The climb offers nice views up (and later on, even better: down). Alas the weather is unpredictable. It starts to drizzle, growing to light rain. What worries me most are the thunderstorms high up coming nearer and nearer. The only shelter is at the endpoint of a télécabine, where I meet four bikers (with three motorcycles). The rain stops, the thunder doesn't come nearer, so I give it another go (deciding that when I'm bothered again by thunderstorms I will call it a day and turn around and descend to Luz Saint-Sauveur). Luckily the last three km to the 'top' go well, only the top comes 2 km earlier (and 80 m lower) than in '91 - I'm not in the mood to try the stony footpath that follows. I take a few pics, the scenery is gorgeous. Again: how much whiteness! I enjoy a quick descent to Gavarnie, to Gèdre even, and at a much slower pace to Luz Saint-Sauveur. I devour some baguette à Roquefort on a bench at a busy rond point in the company of a man who looks like a tramp, but tells me he is here on a holiday with his family (and indeed after a while he is picked up by a woman and a little kid in a car).
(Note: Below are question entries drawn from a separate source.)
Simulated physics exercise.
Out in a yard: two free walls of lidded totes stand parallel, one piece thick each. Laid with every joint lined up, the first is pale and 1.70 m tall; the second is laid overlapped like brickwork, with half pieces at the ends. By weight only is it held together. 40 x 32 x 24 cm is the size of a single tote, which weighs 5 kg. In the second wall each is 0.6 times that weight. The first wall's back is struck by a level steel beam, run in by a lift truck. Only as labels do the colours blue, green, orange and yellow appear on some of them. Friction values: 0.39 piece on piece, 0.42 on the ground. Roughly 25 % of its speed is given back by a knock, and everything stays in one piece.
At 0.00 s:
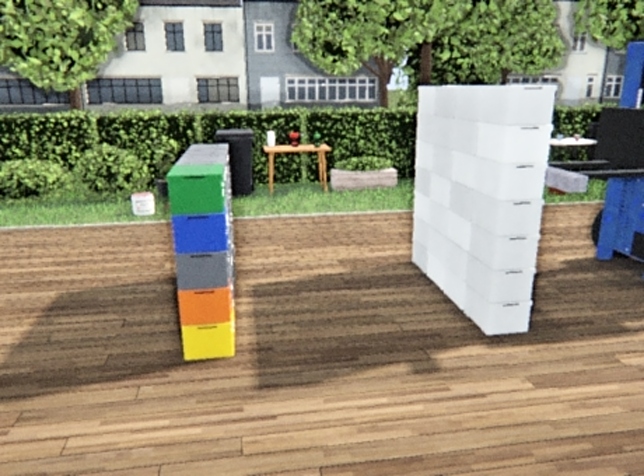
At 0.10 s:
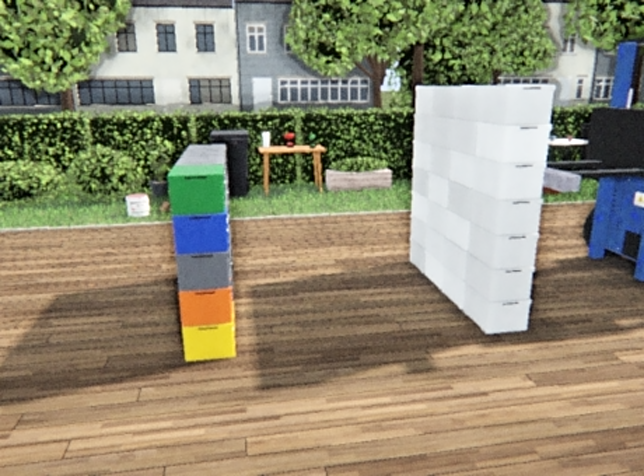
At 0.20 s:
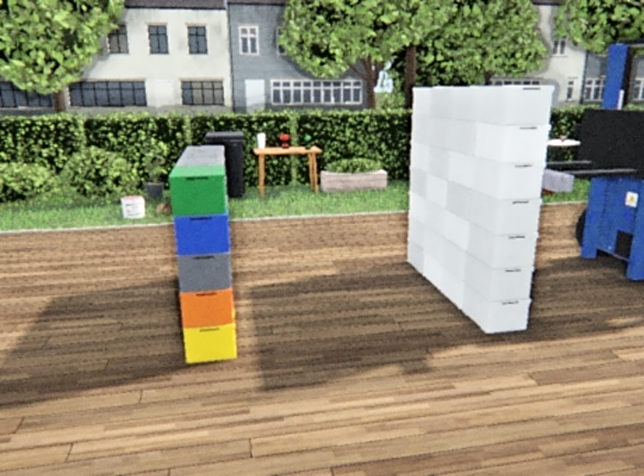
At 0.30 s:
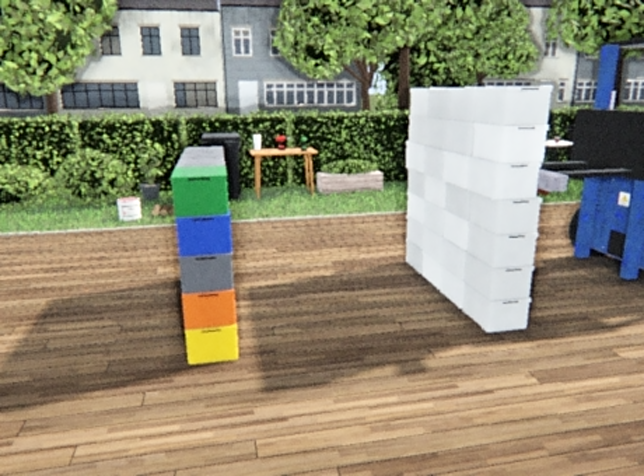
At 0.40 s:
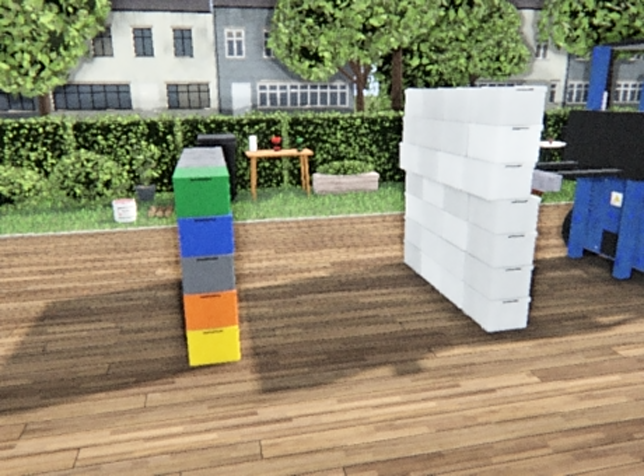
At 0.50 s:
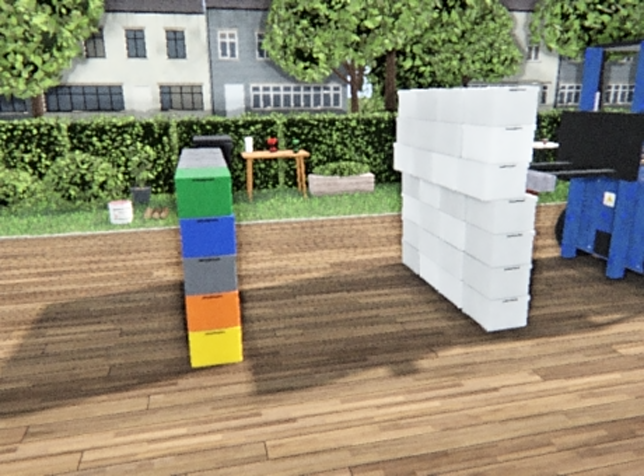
In a yard with a hedge behind, a blue lift truck on the right pushed into a white wall of boxes, and its upper rows slid a little left while the colourful stack stayed put.
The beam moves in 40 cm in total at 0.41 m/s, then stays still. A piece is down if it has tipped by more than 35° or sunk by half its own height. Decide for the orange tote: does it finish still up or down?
It finishes still up.
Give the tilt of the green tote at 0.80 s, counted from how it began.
Rotation: Approx. 0°.
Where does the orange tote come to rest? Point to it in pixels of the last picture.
Near (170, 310).
After 0.80 s, 0 of the pale wall down; none of the 22 totes of the second wall down; orange tote unmoved.
After 1.32 s, 1 of the pale wall down; none of the 22 totes of the second wall down; orange tote unmoved.
After 1.66 s, 23 of the pale wall down; none of the 22 totes of the second wall down; orange tote unmoved.
After 1.92 s, 23 of the pale wall down; none of the 22 totes of the second wall down, 14 disturbed; orange tote 17 cm from its place; blue tote 22 mm from its place.
In the end (2.8 s), 23 of the pale wall down; none of the 22 totes of the second wall down, 20 disturbed; orange tote 27 cm from its place; green tote 7 cm from its place; blue tote 8 cm from its place. From the last view, middles, orange tote near (170, 310), green tote near (193, 192).
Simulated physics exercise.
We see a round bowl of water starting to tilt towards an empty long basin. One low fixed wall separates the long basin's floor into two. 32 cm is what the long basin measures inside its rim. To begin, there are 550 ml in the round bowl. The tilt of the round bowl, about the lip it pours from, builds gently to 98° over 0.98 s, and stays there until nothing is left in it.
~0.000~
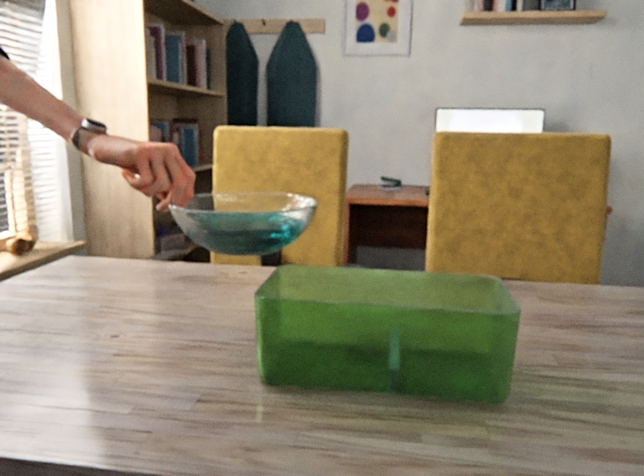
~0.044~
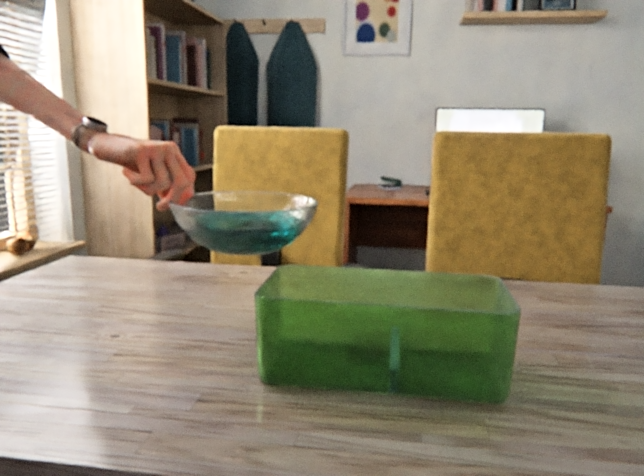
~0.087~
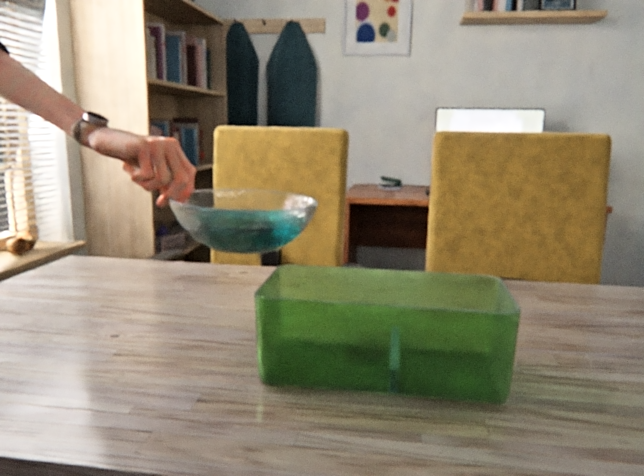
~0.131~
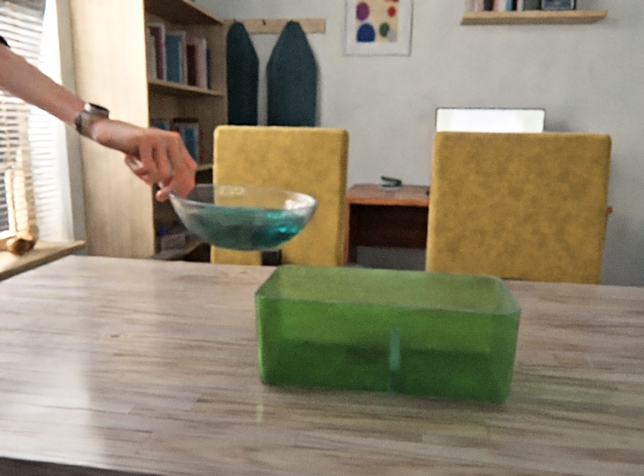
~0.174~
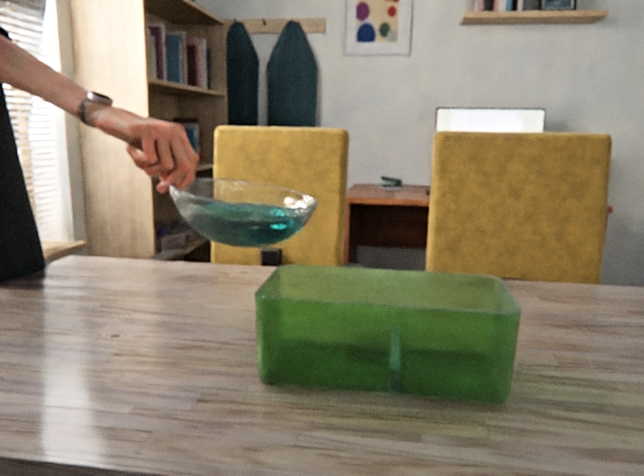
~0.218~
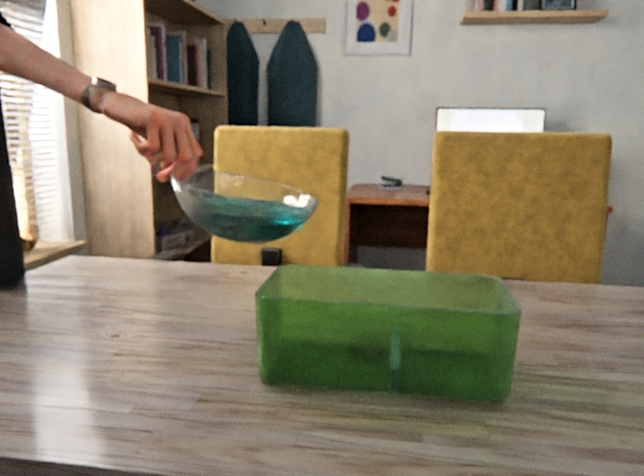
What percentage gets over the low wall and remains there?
41 %.
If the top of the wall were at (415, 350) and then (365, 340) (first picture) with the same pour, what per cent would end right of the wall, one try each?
10 per cent first, 85 per cent second.
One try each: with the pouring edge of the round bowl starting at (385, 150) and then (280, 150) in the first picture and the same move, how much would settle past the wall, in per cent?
65 and 10 %.
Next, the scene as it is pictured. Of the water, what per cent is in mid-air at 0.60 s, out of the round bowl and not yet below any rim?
Near 50 per cent at that time.
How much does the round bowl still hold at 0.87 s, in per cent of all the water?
I'd say some 0 per cent remains.
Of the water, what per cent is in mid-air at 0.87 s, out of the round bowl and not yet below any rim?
Some 9 % is up in the air.
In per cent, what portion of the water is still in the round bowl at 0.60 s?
Around 44 percent.
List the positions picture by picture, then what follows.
In the first frame, tilt 0°; pouring edge (316, 206); surface from (188, 219) to (305, 223); the long basin's rim runs from (268, 281) to (509, 295); the wall's top is at (395, 347).
In the second frame, tilt 0°; pouring edge (316, 206); surface from (189, 218) to (305, 223).
In the third frame, tilt 2°; pouring edge (316, 206); surface from (189, 216) to (305, 222).
In the fourth frame, tilt 4°; pouring edge (316, 206); surface from (189, 212) to (307, 220).
In the fifth frame, tilt 7°; pouring edge (316, 206); surface from (191, 208) to (308, 217).
In the sixth frame, tilt 11°; pouring edge (316, 206); surface from (192, 202) to (309, 213).
Then, 0.60 s in, the tilt is 65° and 43 per cent is still to pour, 7 is left of the wall and 0 right of it.
Then, 0.87 s in, the tilt is 95° and 0 per cent is still to pour, 47 is left of the wall and 44 right of it.
Then, 1.16 s in, the tilt is 98° and 0 per cent is still to pour, 57 is left of the wall and 42 right of it.
Then, 1.48 s in, the tilt is 98° and 0 per cent is still to pour, 57 is left of the wall and 41 right of it.
Finally, 57 per cent lies left of the wall, 41 right of it and 2 outside.
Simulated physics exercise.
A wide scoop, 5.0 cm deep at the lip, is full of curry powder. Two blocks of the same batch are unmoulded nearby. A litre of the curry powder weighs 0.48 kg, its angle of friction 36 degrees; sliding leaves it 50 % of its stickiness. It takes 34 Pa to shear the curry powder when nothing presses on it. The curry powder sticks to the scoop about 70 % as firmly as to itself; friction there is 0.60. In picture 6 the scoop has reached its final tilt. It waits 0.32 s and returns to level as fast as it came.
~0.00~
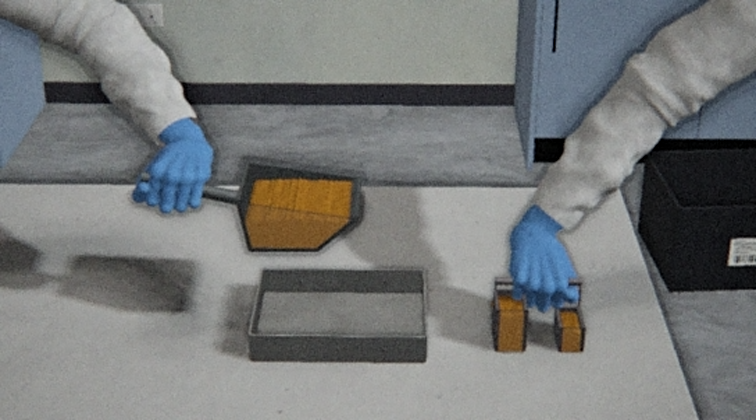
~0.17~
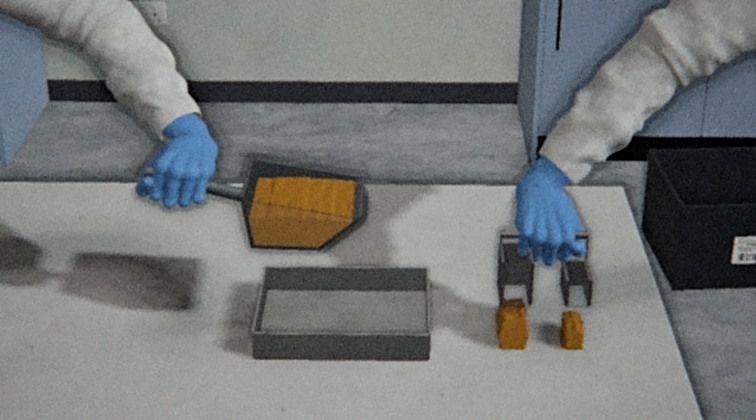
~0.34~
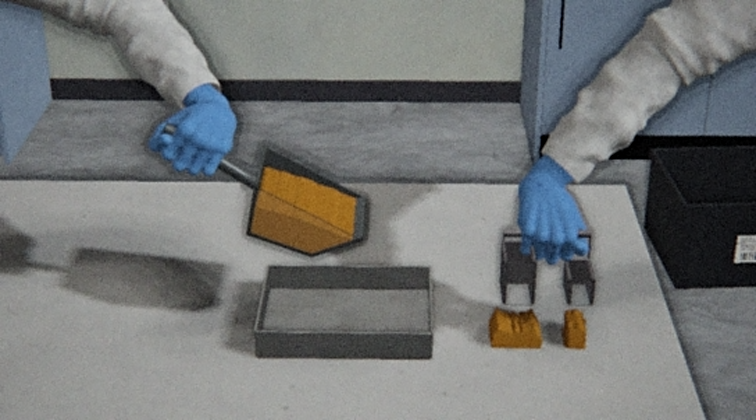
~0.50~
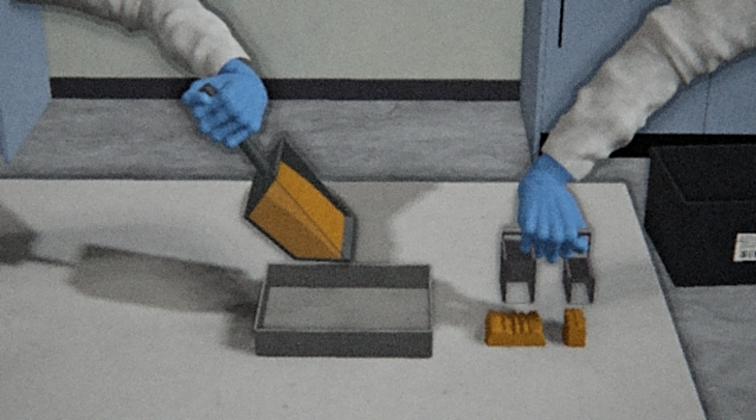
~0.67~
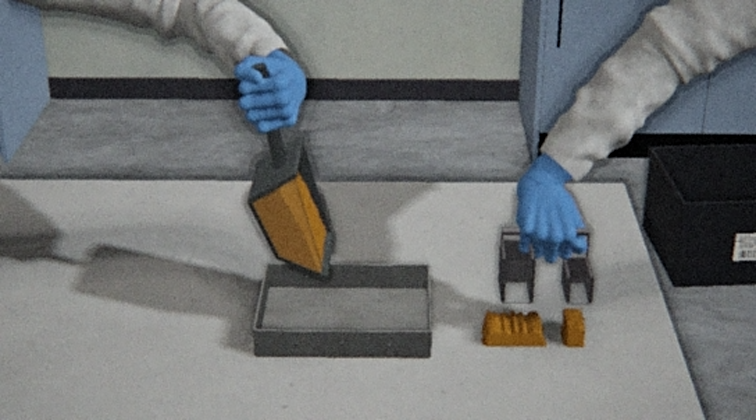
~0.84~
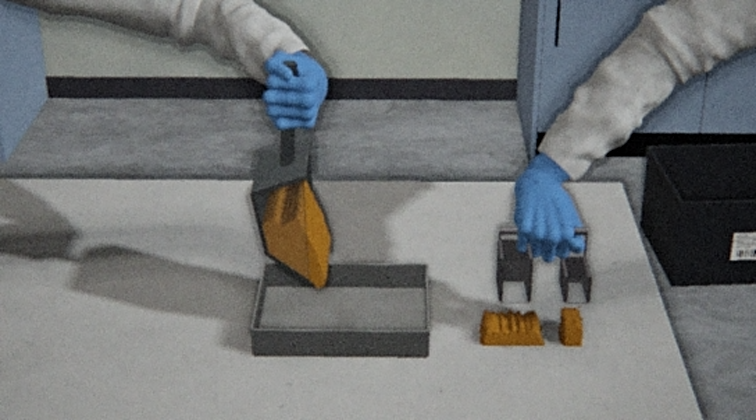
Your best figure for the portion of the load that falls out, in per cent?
The portion of the load that falls out is near 86 %.
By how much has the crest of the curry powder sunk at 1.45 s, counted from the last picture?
Roughly 5.0 cm.
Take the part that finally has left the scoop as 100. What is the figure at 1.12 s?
Some 90 per cent.
After 1.12 s, the scoop is at 80 degrees and 79 % has left it.
After 1.45 s, the scoop is at 51 degrees and 86 % has left it.
After 1.78 s, the scoop is at 6 degrees and 86 % has left it.
After 2.11 s, the scoop is at 0 degrees and 86 % has left it.
After 2.22 s, at the end, the scoop is at 0 degrees and 86 % has left it.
The return along the Gave de Luz is the scariest part of the whole trip. First I'm almost run over by a car (the driver of which found it necessary to pass a few cars on a two lane road), second it starts to rain SO hard (bad views, slippery road with gusts of water) that even some drivers park their cars on the roadside for a while. Obviously my time hasn't come yet: I survive these adventures! In Pierrefitte-Nestalas it's sort of dry when I turn left onto the small D13, to avoid the busy route via Argeles-Gazost, and at the same time avoiding the thunderstorms as well, it seems. I hear the rolling of the thunder on the other side of the valley, but it doesn't come nearer. The road is going up most of the time, I pass several villages, all being candidates to give shelter might the rain get too hard. With my rain coat on I get quite warm. Well, the rain stops, and I come to an agreement with myself to add the short detour to and from the Lac d'Estaing should it stay dry till Estaing, the village. It does stay dry, so I climb another 160 m (in 4 km), make some pictures to 'prove' my having been there, and return to the foot of the Col des Bordères.





Lac d'Estaing


Wet arrival at Col des Bordères

I've just started this short, steep climb, when a sudden downpour of rain forces me to put on my rain jacket a last time, and soaks my socks in two minutes. With my cap far over my eyes I creep upwards, and after five minutes it's dry again. Well, not my cap, but ....  A quick descent, in time to buy some postcards, and have a hot shower before another delicious meal. The same gazpacho for a starter, but then a nice paella and a home-made tarte aux fruits. The gîte is complet tonight, but I only have contact with three school mistresses (one of them already retired) from the Vendée. I catch up with my writing in my room and again I'm too tired to mind the nearby church bells.